2.  Data breach — A SaaS plugin can form the attack path for a data breach. With access to the SaaS via the plugin, the attacker controlling it can exfiltrate data through it.

3.  Business disruption — If a SaaS plugin is vulnerable to a take over, it can be commandeered by hackers and made into a vehicle for accessing the SaaS data. This can be disruptive to the SaaS customer, potentially even threatening to shut down their operations until the attack can be mitigated. 

4.  Abuse of resources — SaaS applications are not cheap, so an attacker might want to take advantage of free, improper access to perform tasks like data analytics or file storage on the SaaS customer’s account. 

5.  Compliance Risk — A data breach can lead to compliance penalties if, for example, it results in violations of privacy laws.

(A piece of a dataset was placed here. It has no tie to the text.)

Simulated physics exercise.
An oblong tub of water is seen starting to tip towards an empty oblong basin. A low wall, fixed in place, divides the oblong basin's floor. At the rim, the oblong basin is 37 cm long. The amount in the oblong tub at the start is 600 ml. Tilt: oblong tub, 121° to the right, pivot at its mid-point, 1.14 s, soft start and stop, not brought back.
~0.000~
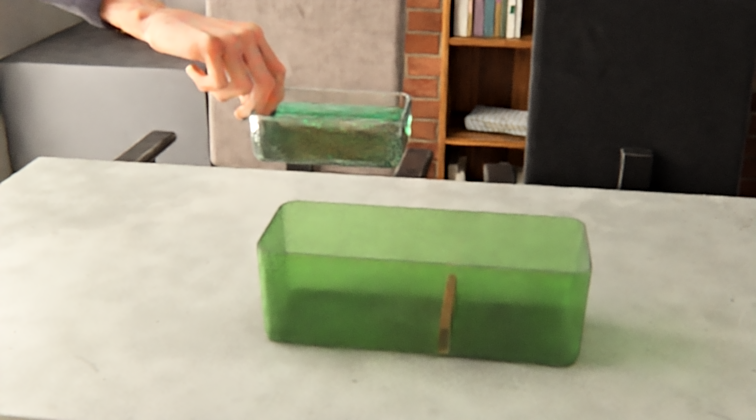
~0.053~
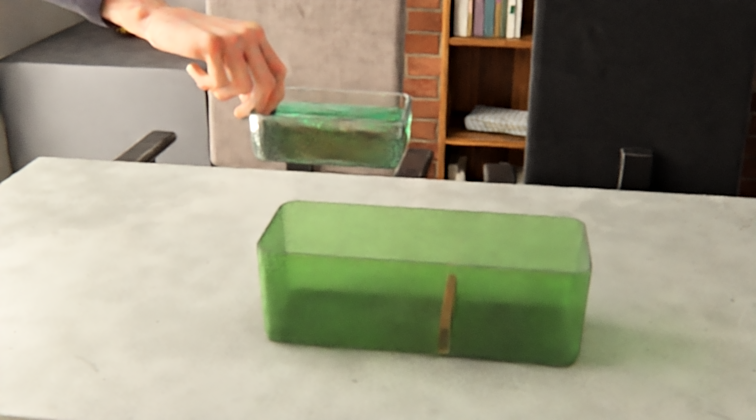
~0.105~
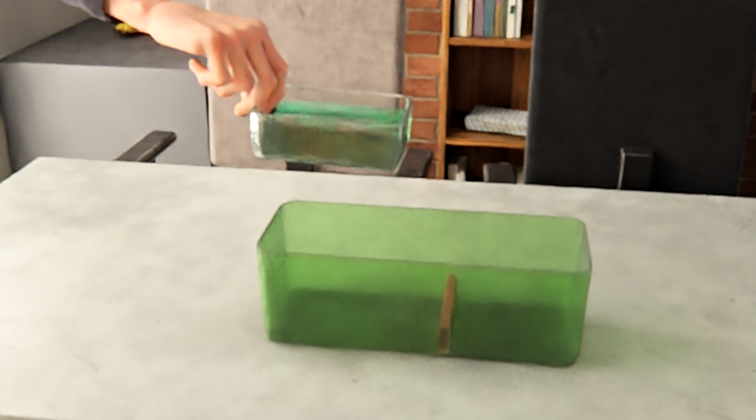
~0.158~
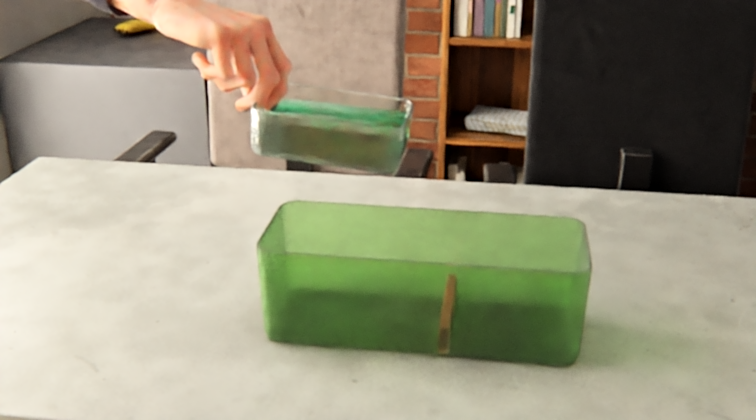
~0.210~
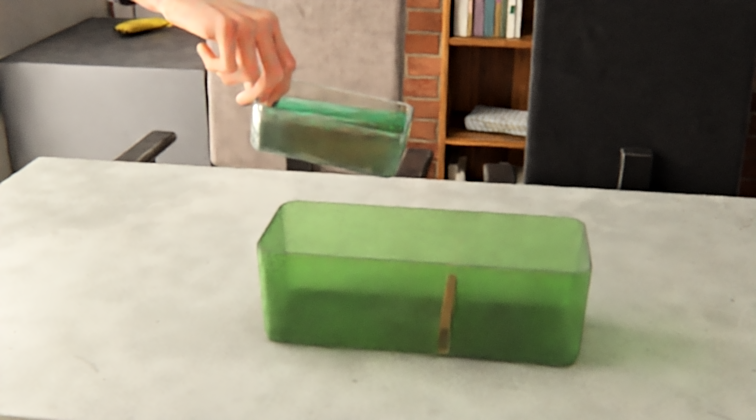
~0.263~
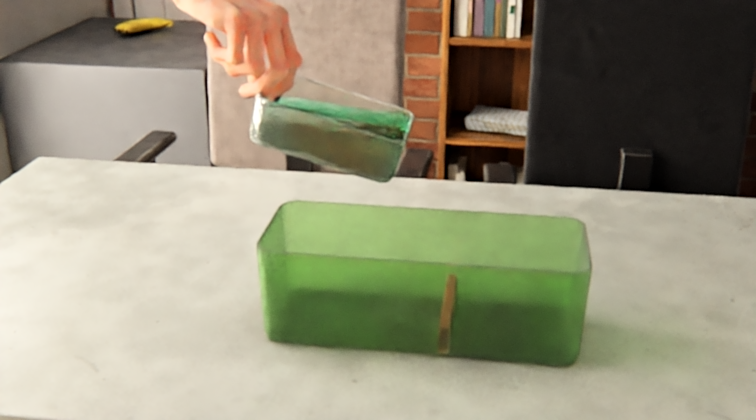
At a pale tabletop, a hand held a clear oblong tub of greenish water behind a larger green basin with a low divider, then slowly tilted the tub a little, its right end dipping.
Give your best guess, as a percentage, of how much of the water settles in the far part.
I would say 53 per cent of it settles there.
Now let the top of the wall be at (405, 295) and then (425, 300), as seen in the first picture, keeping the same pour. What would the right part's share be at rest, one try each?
I'd say 75 percent on the first go, 65 percent on the next.
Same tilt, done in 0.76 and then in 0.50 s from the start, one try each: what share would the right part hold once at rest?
About 45 %, then about 20 %.
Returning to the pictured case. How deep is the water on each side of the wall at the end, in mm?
On the left it stands about 8 mm, on the right about 16 mm.
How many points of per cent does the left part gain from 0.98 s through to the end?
Roughly 3 in a hundred.
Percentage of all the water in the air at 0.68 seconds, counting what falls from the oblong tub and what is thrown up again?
Share: Roughly 36 per cent.
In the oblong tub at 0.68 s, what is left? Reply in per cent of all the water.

A compliance audit that reveals deficient controls over SaaS access can also trigger problems for companies that need to comply with frameworks like NIST CSF, SOC 2 and so forth.

Addressing Third-Party Integration Risk From SaaS Plugins

It is possible to reduce third-party integration risk from SaaS plugins. Suridata, for example, provides deep visibility into SaaS application risk, including automated monitoring of SaaS plugin permissions. The solution can identify third-party integration risks and automatically remediate them with workflows that orchestrate the complex steps required to make SaaS plugins safe.


SaaS apps, which are becoming increasingly popular due to their favorable IT economics and ability to speed up adoption of useful software, expose companies and users to cyber risks. SaaS plugins, in particular, create third-party integration risks. Attackers can exploit excessive permissions and malicious or out-of-date plugins to impersonate users and perpetrate data breaches, among other negative security impacts. Solutions are available however, that can automatically scan SaaS plugins for security weaknesses and then provided automated remediation.